A Veolia Environnement SA unit agreed to operate and maintain three power plants in the U.S. Southeast that will generate electricity from burning wood waste and chicken poop.

Veolia North America currently manages a Lumberton, North Carolina, power plant that burns poultry litter and woody biomass, under a short-term contract with Georgia Renewable Power LLC. In a deal announced Tuesday, the company will get a 15-year operations and maintenance contract for the 25-megawatt facility, and also agreed to oversee two additional sites in Georgia.

Plants that burn poultry litter, as the waste mix is known, are uncommon and Georgia Renewable Power is keen to do more, David Shaffer, president and chief operating officer of Georgia Renewable Power, said in interview. The Lumberton site was converted from a coal-burning facility.

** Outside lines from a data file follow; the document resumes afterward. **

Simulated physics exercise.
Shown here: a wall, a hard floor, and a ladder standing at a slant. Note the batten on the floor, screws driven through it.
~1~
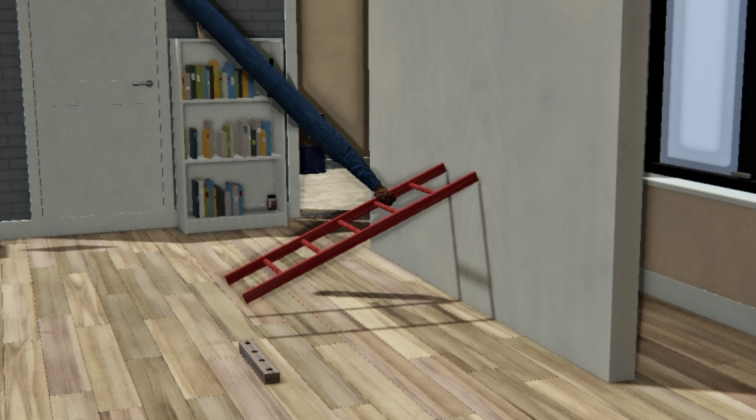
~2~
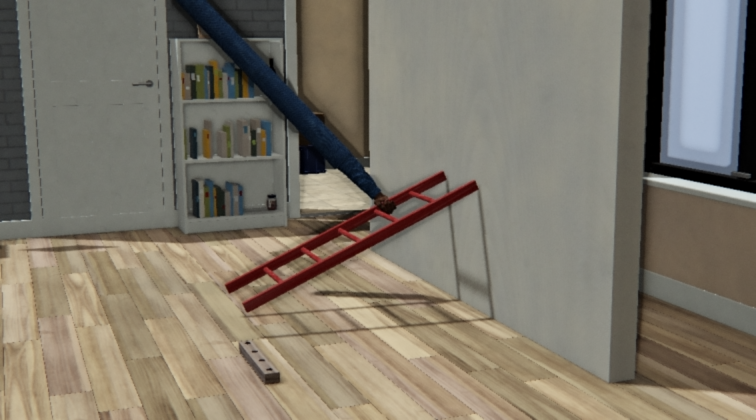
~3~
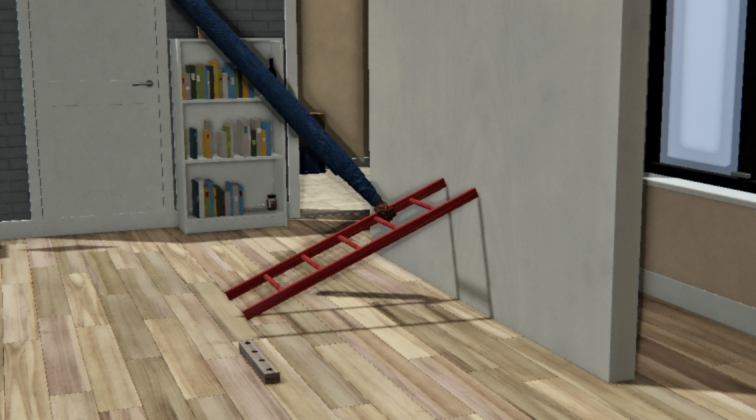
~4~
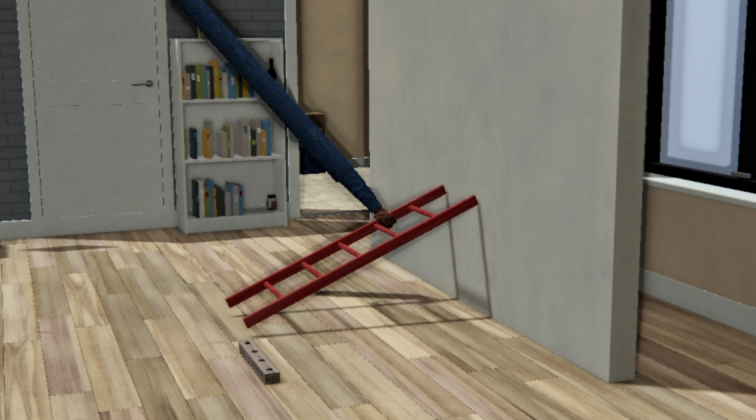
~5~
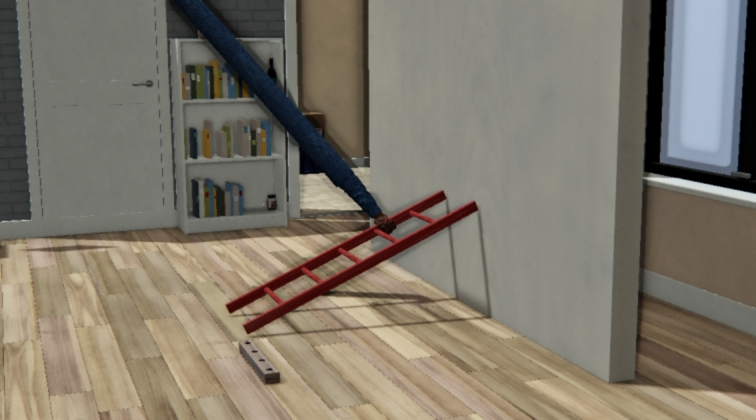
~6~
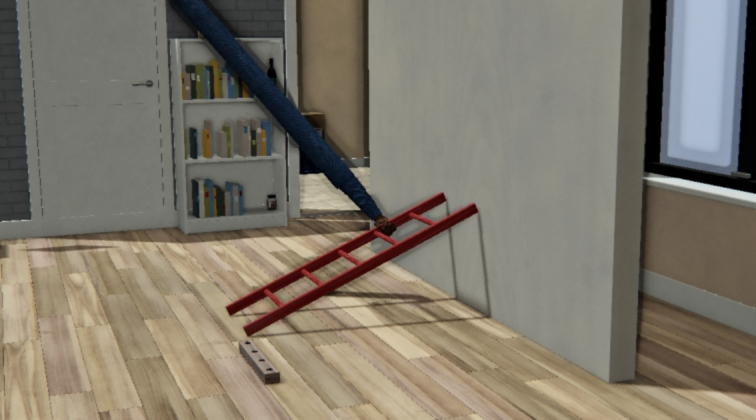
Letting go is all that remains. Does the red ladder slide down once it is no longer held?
Yes - slithers away.
Then, 0.36 s past the last view, red ladder leaning 23° off how it started near (341, 309).
Finally, the red ladder slides out and falls, near (338, 310).
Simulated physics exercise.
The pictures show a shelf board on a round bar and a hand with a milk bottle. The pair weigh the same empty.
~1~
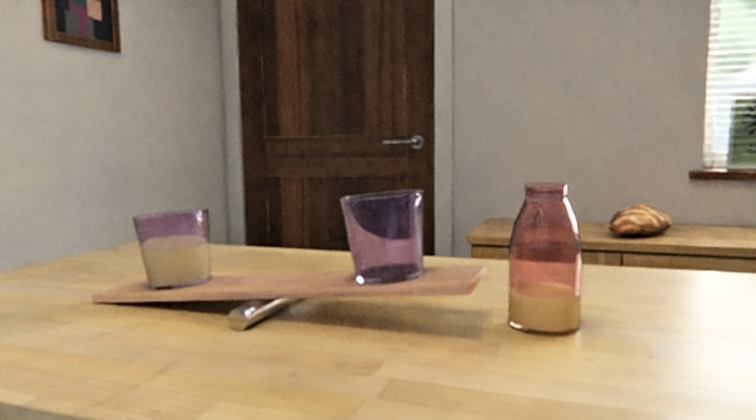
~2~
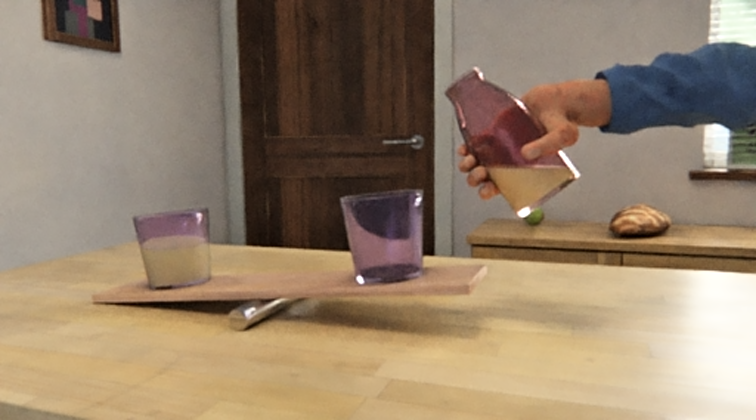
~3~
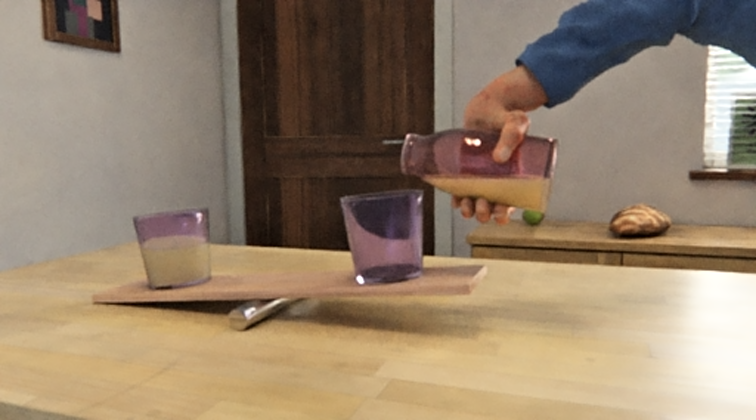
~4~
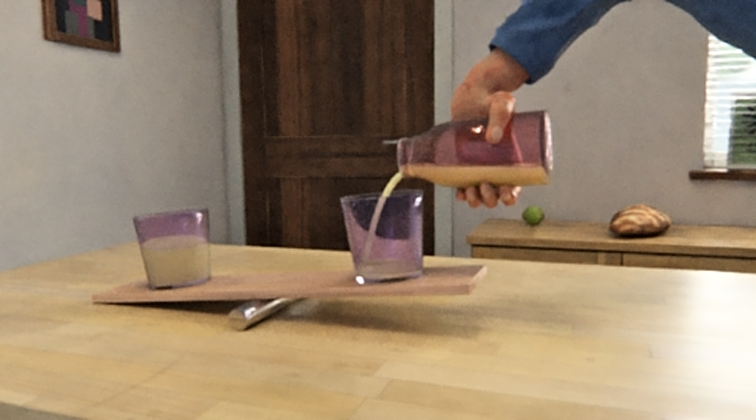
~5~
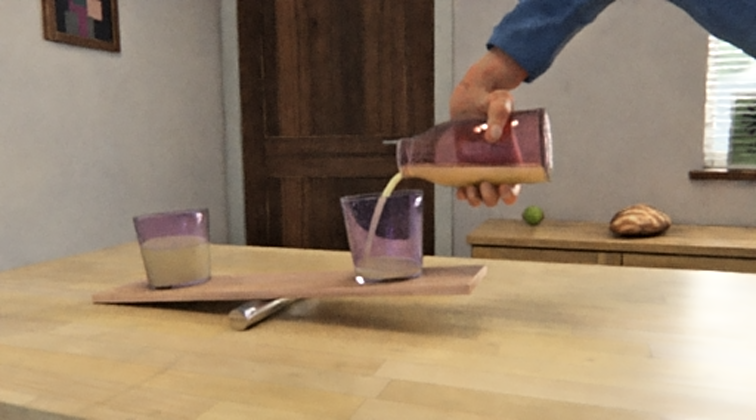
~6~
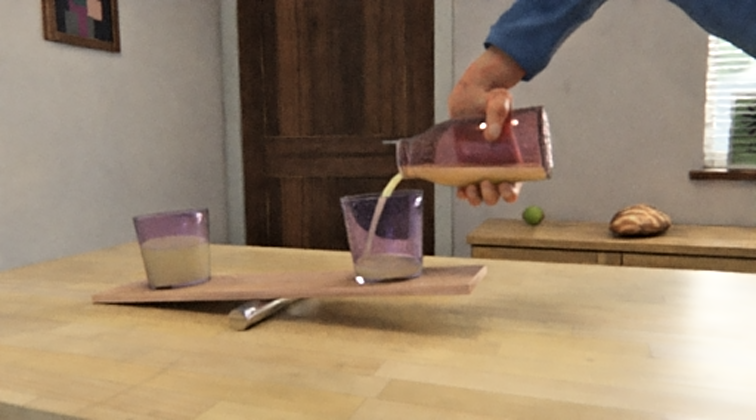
At the start, a board rests on a round bar, its left tumbler partly filled and low, its right one empty and raised. A hand lifts the bottle from the table, tilts it and pours pale liquid into the right tumbler, where a little collects while the board stays still.
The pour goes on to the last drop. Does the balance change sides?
In the end the shelf board does not move.
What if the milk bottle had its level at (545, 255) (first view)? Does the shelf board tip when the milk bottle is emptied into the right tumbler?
In that case: Swings across.
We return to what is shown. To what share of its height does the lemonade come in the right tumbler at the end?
I make it 35 per cent.
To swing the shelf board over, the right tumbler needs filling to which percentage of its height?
About 50 per cent.
A moment on, the right tumbler is about a quarter full; the shelf board leans as before.
Further on, the right tumbler is about a third full; the shelf board leans as before.
When it is over, the right tumbler is about a third full; the shelf board leans as before.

“We’re considering ways of encouraging this elsewhere. Maryland has phosphate legislation,” Shaffer said in interview. “They’re all kind of waiting to see how we’re going to do here.”

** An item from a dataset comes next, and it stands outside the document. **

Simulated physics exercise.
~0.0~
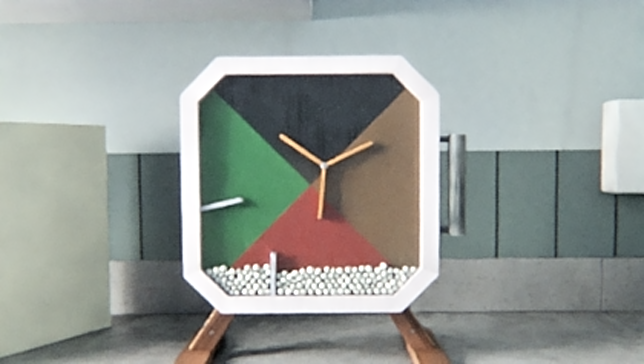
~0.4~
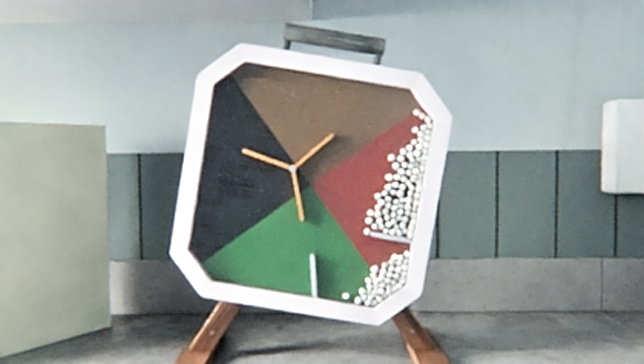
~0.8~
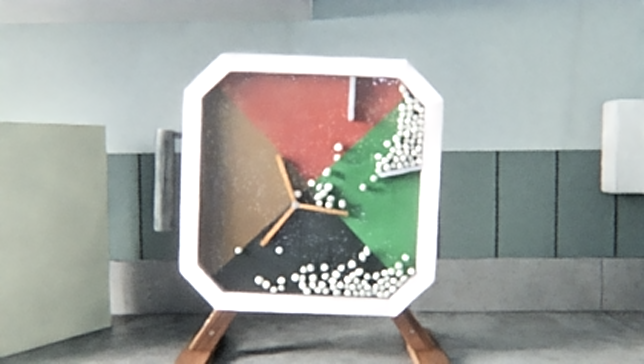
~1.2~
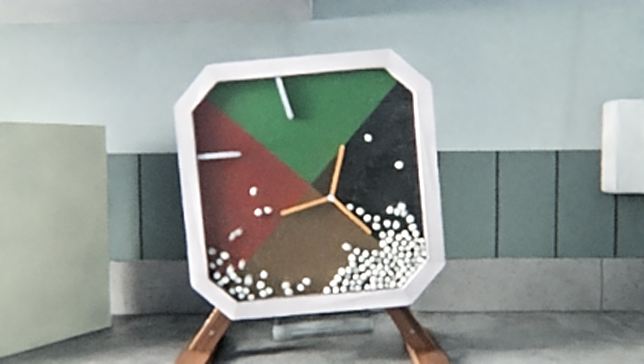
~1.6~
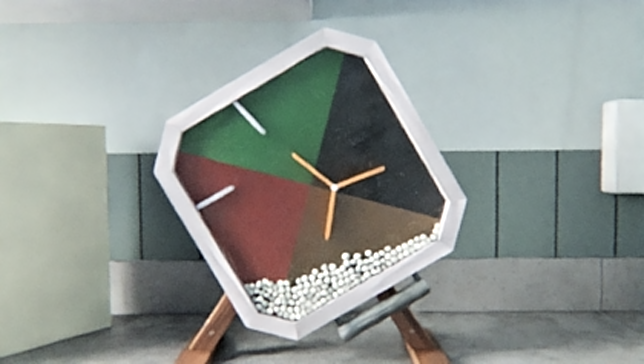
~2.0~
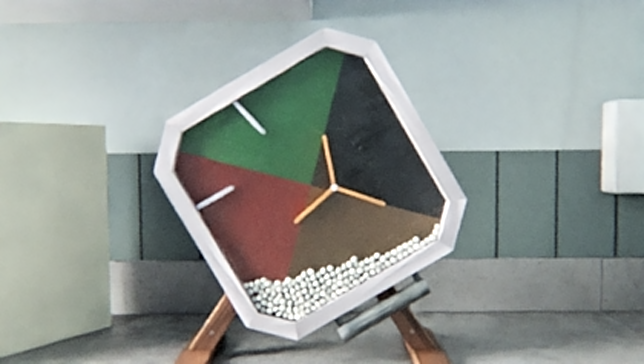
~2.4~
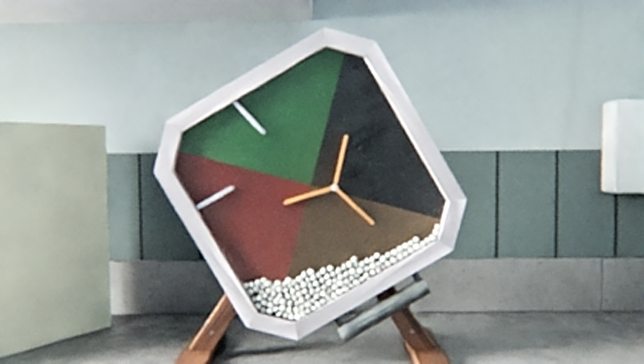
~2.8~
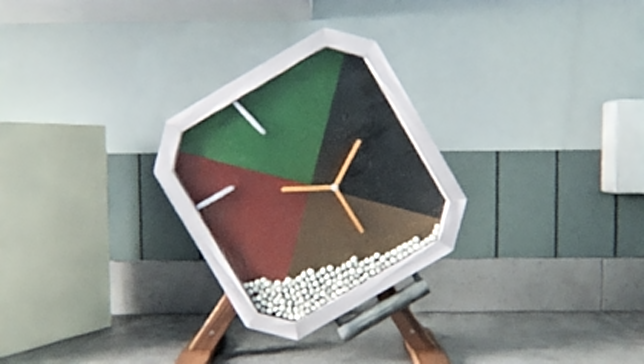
At first, an upright white-framed case rests on wooden legs, its small white beads lying along the bottom over the red wedge. The case turns anticlockwise, carrying the beads up the right side, where many pile above a short bar. As red comes to the top, beads spill down past the orange three-armed piece onto black. The turn continues, and they tumble into the lower corners, mostly at the right. Finally the case stops tilted, with the beads settled in a sloping band across brown and red, while the orange piece still turns, more and more slowly.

Georgia Renewable Power is building two biomass plants in Georgia that are expected to be operational by mid-2019. The facilities will each have 66 megawatts of capacity and will use 500,000 tons annually, mainly construction and demolition wood, wood-fuel residuals and railroad ties. Veolia will operate and maintain them and Southern Co. utility Georgia Power will buy the output.